I would strongly favor that, especially since it would make the transition
away from SHA-1 easier rather than more difficult.

> > That way, the test would be precise and resilient.
> > 
> > So for example instead of adding the t/t3420/expected-success-am verbatim,
> > you could generate the output via
> > 
> > 	cat >expect <<-EOF
> > 	$(grep "^Created autostash: [0-9a-f][0-9a-f]*\\$" output)
> > 	HEAD is now at $(git rev-parse --short HEAD~2) third commit
> > 	First, rewinding head to replay your work on top of it...
> > 	Applying: second commit
> > 	Applying: third commit
> > 	Applied autostash.
> > 	EOF
> 
> This approach works well for the cases where there aren't control
> characters embedded in git's output, but for the interactive tests there
> are so we'd end up with control characters in the test script which I
> wanted to avoid or doing $(printf '\r').
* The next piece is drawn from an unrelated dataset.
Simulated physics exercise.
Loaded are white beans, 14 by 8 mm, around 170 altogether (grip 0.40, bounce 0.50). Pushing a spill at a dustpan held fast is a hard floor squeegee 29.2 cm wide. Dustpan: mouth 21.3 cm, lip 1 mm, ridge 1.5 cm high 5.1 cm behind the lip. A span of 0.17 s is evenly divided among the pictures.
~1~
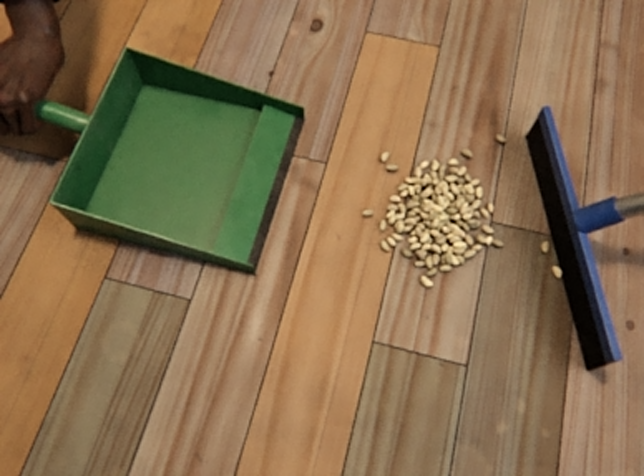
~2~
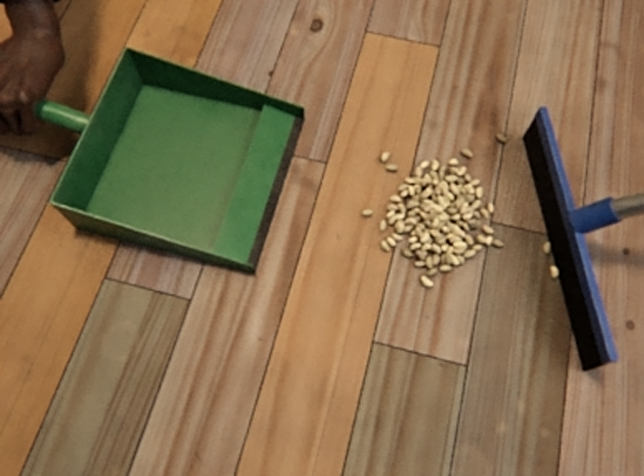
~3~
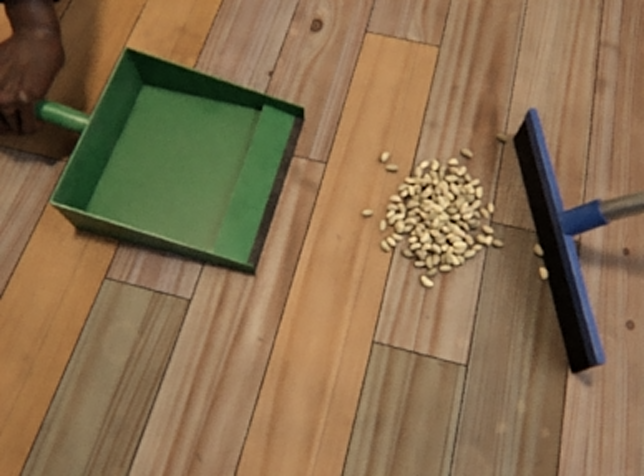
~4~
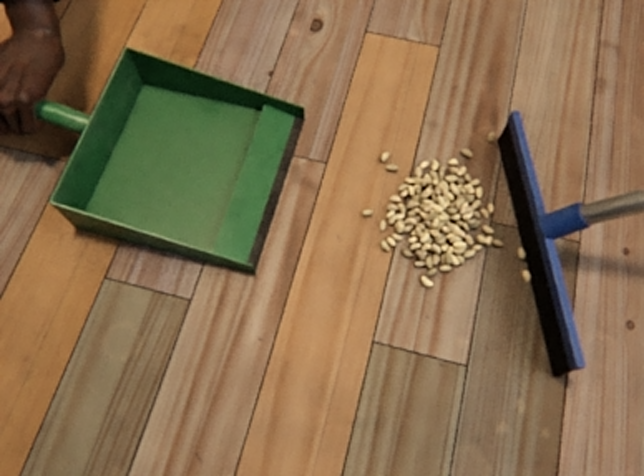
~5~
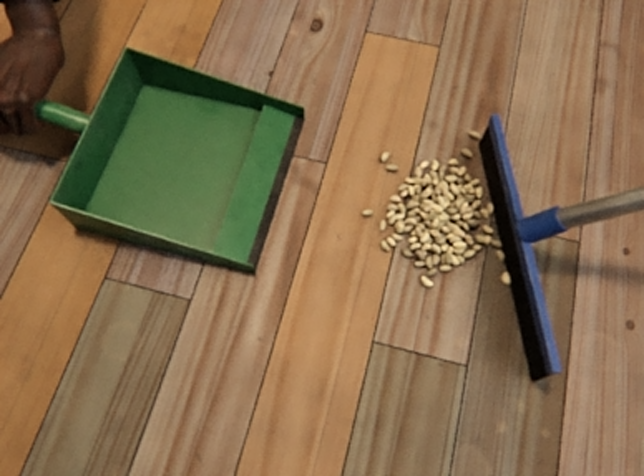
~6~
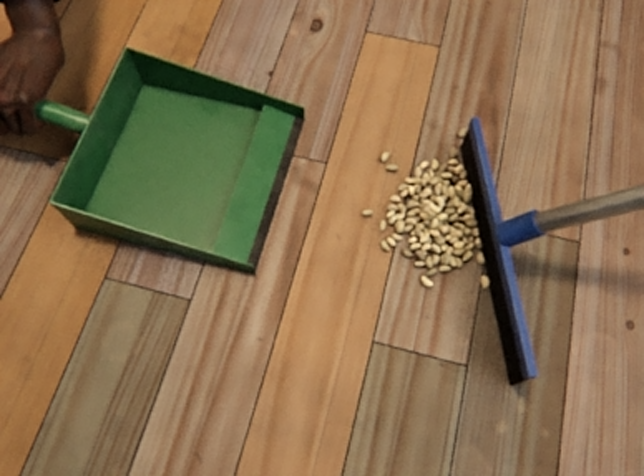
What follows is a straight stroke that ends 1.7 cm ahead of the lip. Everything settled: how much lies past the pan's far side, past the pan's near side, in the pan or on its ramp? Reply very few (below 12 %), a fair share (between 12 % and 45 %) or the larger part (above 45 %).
Far side - very few; near side - a fair share; pan - a fair share.
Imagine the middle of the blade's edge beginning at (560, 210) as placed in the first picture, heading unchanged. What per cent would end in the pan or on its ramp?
Around 20 %.
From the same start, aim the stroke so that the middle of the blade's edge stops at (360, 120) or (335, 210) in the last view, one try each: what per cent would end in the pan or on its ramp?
Some 0 in a hundred and 20 in a hundred.
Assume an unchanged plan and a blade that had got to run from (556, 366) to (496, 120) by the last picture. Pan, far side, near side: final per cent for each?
Per cent by place - pan 20, far side 0, near side 15.
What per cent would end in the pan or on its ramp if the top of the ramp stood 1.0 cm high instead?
That would give something like 25 per cent.
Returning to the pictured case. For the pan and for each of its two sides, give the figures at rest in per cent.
So it's far side at 0 percent, near side at 25 percent, and the pan at 20 percent.
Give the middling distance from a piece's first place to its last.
20 cm or thereabouts.
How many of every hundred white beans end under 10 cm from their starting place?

I steered clear of generating
> the expected file in the test as i) it was more work (both for me
> (rebase --merge has a few commit hashes in it's output) and when the
> script is running) and ii) it's a bit messy to implement given the way
> the tests are structured in a helper function that's called with a
> parameter indicating the type of rebase to test.
> 
> I can go ahead with generating the expected files from the script if you
> really want but I wonder if changing the test to generate the sed script
> with printf as below might be a simpler way to mitigate the carriage
> return problem, though it would be less strict than generating the real
> hashes with rev-parse.
> 
> --- a/t/t3420-rebase-autostash.sh
> +++ b/t/t3420-rebase-autostash.sh
> @@ -189,6 +189,16 @@ test_expect_success "rebase: noop rebase" '
>  	git checkout feature-branch
>  '
> 
> +test_expect_sucess 'rebase: create sed script to sanitize output' '
> +	printf "\
> +s/^\(Created autostash: \)[0-9a-f]\{6,\}$/\1XXX/
> +s/^\(HEAD is now at \)[0-9a-f]\{6,\}\( .* commit\)$/\1XXX\2/
> +s/^[0-9a-f]\{6,\}\( .* commit\)$/XXX\1/
> +s/\(detached HEAD \)[0-9a-f]\{6,\}/\1XXX/
> +s/\(could not apply \)[0-9a-f]\{6,\}/\1XXX/g
> +s/\\r/\\r/g" >$TEST_DIRECTORY/t4320/remove-ids.sed
> +'
> +
> 
> Let me know what you think,

I'd rather generate the expected output. If there are control characters
to be embedded anywhere, we have good prior art to do that: see the
q_to_nul(), q_to_cr() and q_to_tab() functions in test-lib-functions.

If you still think that it is too daunting, please point me to a branch
(you're on GitHub, right?) and I can try my hand at a PR.